#!/usr/bin/env python
# coding: utf-8

# # Inference plots - Autocorrelation plot
# 
# This example builds on the [adaptive covariance MCMC example](https://github.com/pints-team/pints/blob/master/examples/sampling-adaptive-covariance-mcmc.ipynb), and shows you a different way to plot the results.
# 
# Inference plots:
# * [Predicted time series](https://github.com/pints-team/pints/blob/master/examples/plot-mcmc-predicted-time-series.ipynb)
# * [Trace plots](https://github.com/pints-team/pints/blob/master/examples/plot-mcmc-trace-plots.ipynb)
# * __Autocorrelation__
# * [Pairwise scatterplots](https://github.com/pints-team/pints/blob/master/examples/plot-mcmc-pairwise-scatterplots.ipynb)
# * [Pairwise scatterplots with KDE](https://github.com/pints-team/pints/blob/master/examples/plot-mcmc-pairwise-kde-plots.ipynb)

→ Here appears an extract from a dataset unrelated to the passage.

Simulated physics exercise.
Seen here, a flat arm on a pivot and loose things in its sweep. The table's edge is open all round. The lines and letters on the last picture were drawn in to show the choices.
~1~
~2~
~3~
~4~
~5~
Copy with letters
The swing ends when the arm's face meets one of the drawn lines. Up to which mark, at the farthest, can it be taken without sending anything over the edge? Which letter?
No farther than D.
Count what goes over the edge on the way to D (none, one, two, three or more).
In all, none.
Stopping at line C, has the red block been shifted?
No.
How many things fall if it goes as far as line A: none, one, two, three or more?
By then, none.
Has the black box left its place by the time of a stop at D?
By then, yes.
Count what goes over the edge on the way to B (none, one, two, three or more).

# ## Setting up an MCMC routine
# 
# See the adaptive covariance MCMC example for details.

# In[2]:


from __future__ import print_function
import pints
import pints.toy as toy
import numpy as np
import matplotlib.pyplot as plt

# Load a forward model
model = toy.LogisticModel()

# Create some toy data
real_parameters = [0.015, 500]
times = np.linspace(0, 1000, 100)
org_values = model.simulate(real_parameters, times)

# Add noise
noise = 50
values = org_values + np.random.normal(0, noise, org_values.shape)
real_parameters = np.array(real_parameters + [noise])

# Get properties of the noise sample
noise_sample_mean = np.mean(values - org_values)
noise_sample_std = np.std(values - org_values)

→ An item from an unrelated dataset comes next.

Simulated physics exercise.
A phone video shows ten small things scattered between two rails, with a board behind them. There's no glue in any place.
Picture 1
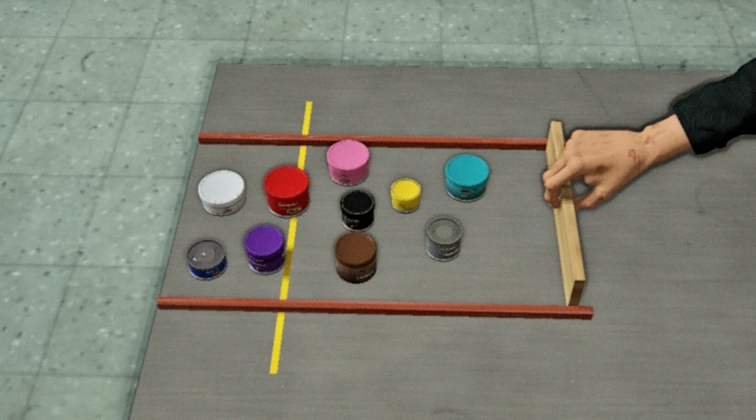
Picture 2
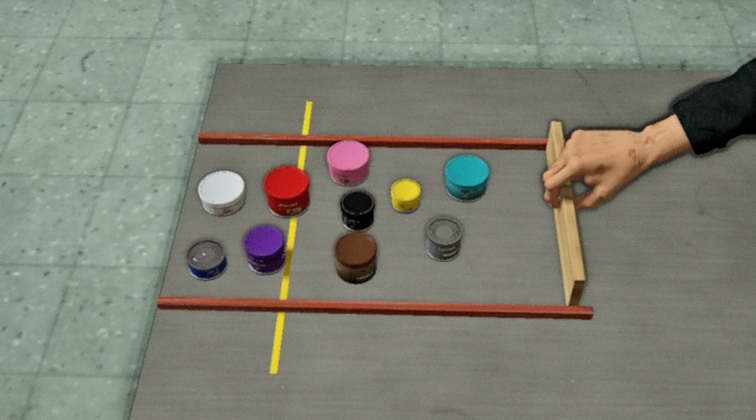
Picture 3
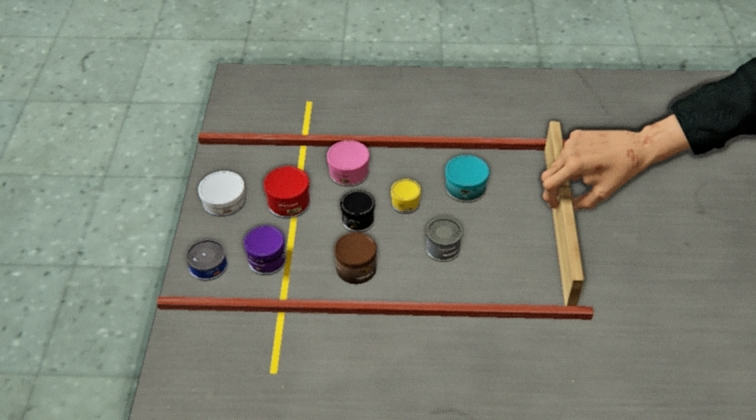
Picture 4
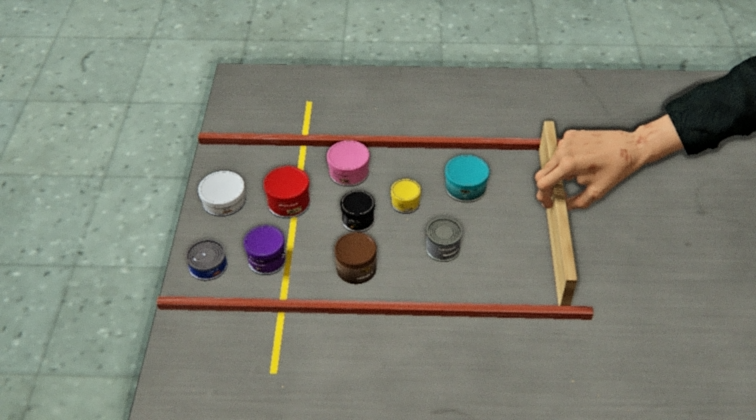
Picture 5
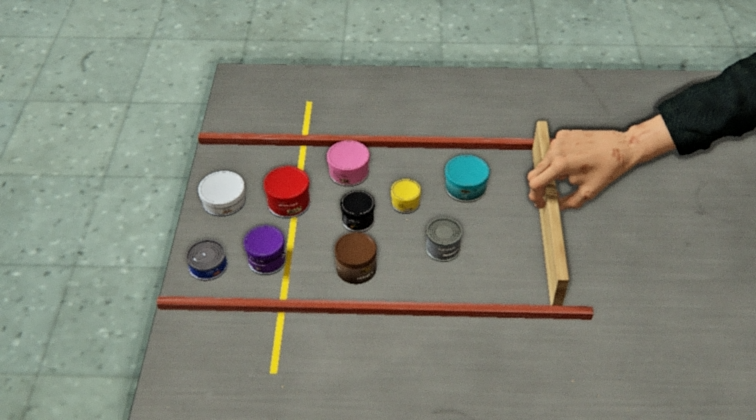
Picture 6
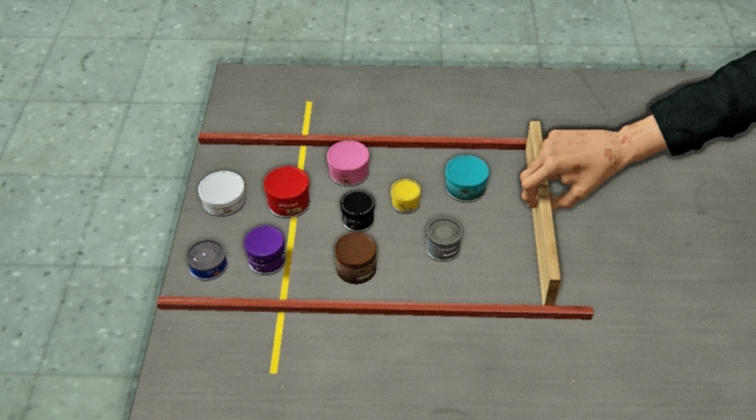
On a dark tabletop between two red rails, ten small colourful tins and pots sat still around a yellow tape line, while a hand on the right held a wooden board and slid it slightly left.
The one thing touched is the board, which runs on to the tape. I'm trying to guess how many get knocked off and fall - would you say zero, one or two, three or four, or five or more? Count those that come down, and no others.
Every piece stays.
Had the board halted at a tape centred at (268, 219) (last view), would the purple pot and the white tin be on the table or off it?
The purple pot stays where it is; the white tin goes off the edge.
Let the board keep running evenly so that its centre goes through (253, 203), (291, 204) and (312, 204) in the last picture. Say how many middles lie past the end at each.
Per position: 2 / 0 / 0.
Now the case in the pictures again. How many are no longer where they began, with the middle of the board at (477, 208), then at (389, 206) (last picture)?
That gives 1 for the first and 6 for the second.
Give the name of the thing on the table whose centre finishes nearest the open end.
Nearest at the end: The white tin.
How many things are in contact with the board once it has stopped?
Counting them up gives 4.
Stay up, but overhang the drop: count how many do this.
Count of overhanging things: 1.
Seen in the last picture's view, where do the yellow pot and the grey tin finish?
Close to (281, 201); the other close to (272, 243).
A little later, none off yet; blue tin at rest near (207, 260); white tin at rest near (223, 194); purple pot at rest near (266, 250).
When it is over, the number that fall off is zero.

# Create an object with links to the model and time series
problem = pints.SingleOutputProblem(model, times, values)

# Create a log-likelihood function (adds an extra parameter!)
log_likelihood = pints.GaussianLogLikelihood(problem)

# Create a uniform log-prior over both the parameters and the new noise variable
log_prior = pints.UniformLogPrior(
    [0.01, 400, noise*0.1],
    [0.02, 600, noise*100]
    )

# Create a posterior log-likelihood (log(likelihood * prior))
log_posterior = pints.LogPosterior(log_likelihood, log_prior)

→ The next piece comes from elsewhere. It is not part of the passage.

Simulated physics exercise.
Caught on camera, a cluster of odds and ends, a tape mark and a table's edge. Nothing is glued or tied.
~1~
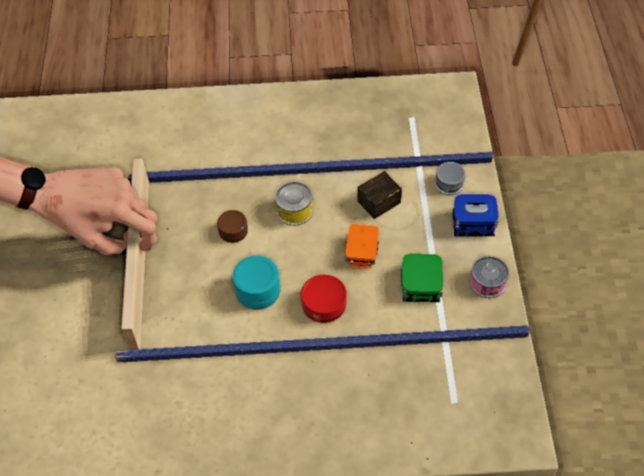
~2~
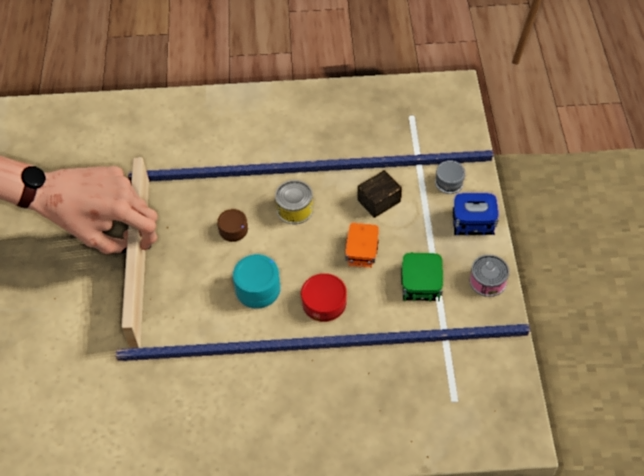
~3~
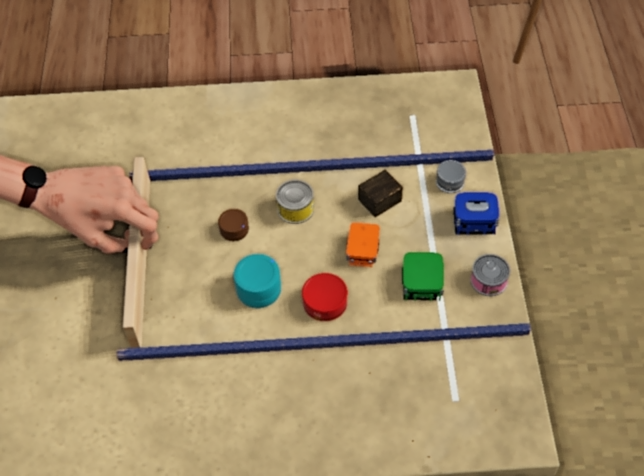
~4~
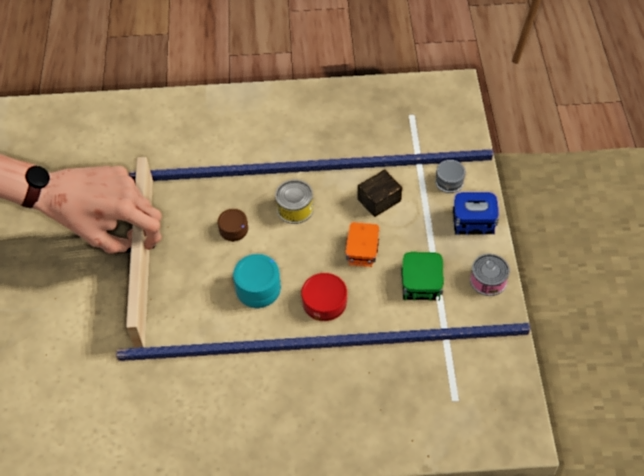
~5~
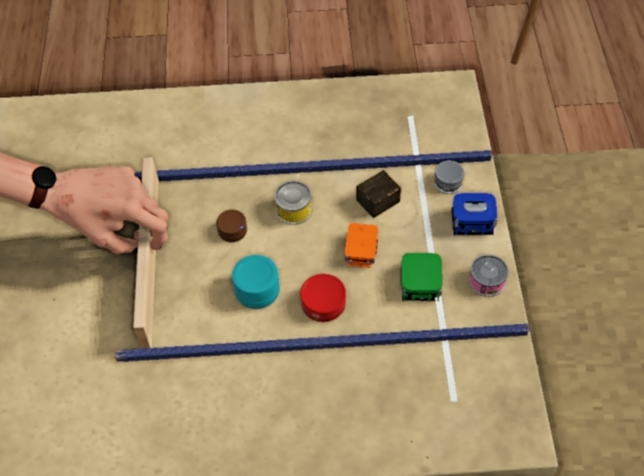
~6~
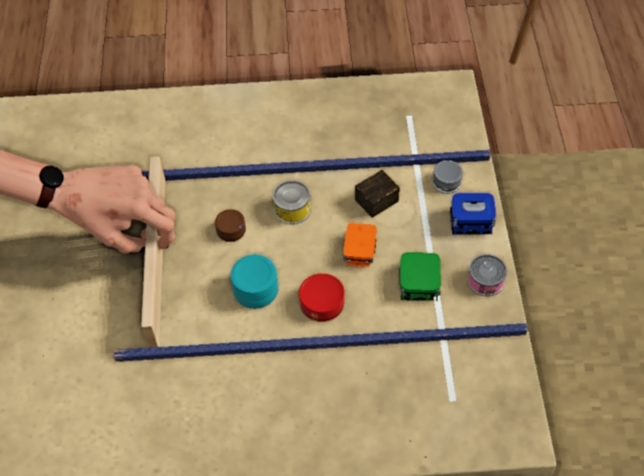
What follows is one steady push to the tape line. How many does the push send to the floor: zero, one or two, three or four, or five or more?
Outcome: The number that fall off is one or two.
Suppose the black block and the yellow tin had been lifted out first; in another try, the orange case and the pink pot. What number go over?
The counts: 1 and 0.
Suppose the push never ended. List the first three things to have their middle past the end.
The order is the pink pot, the blue case, the green case.
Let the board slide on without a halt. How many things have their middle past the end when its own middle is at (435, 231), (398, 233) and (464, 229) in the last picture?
Past the end: 2, 0 and 5.
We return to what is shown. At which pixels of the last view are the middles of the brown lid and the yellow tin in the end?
The brown lid stops around (439, 212); the yellow tin around (439, 183).
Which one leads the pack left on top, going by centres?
That is the blue case.
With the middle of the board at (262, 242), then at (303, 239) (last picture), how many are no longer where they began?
The counts are 4 and 4.
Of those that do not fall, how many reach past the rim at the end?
The number is 2.
Soon after, none off yet; pink pot at rest near (487, 275); blue case at rest near (473, 214); grey pot at rest near (448, 177).
Then, none off yet; pink pot moving near (498, 277); blue case at rest near (475, 215); grey pot at rest near (458, 175).
At rest, the number that fall off is one or two; fallen, pink pot.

# Perform sampling using MCMC, with a single chain
x0 = real_parameters * 1.1
mcmc = pints.MCMCController(log_posterior, 1, [x0])
mcmc.set_max_iterations(6000)
mcmc.set_log_to_screen(False)


# ## Autocorrelation
# 
# The [autocorrelation](https://en.wikipedia.org/wiki/Autocorrelation) in a Markov chain indicates how much each sample in the chain differs from the next. Checking for (lack of) autocorrelation is an easy way to check if your MCMC routine is converging. It can easily be plotted using Matplotlib's [acorr method](https://matplotlib.org/api/pyplot_api.html#matplotlib.pyplot.acorr).

# In[3]:


print('Running...')
chains = mcmc.run()
print('Done!')


# In[4]:


# Select chain 0 and discard warm-up
chain = chains[0]
chain = chain[3000:]


# In[5]:


plt.figure()
plt.acorr(chain[:,0] - np.mean(chain[:,0]))
plt.xlim(-0.5, 10.5)
plt.xlabel('Lag')
plt.ylabel('Autocorrelation')
plt.show()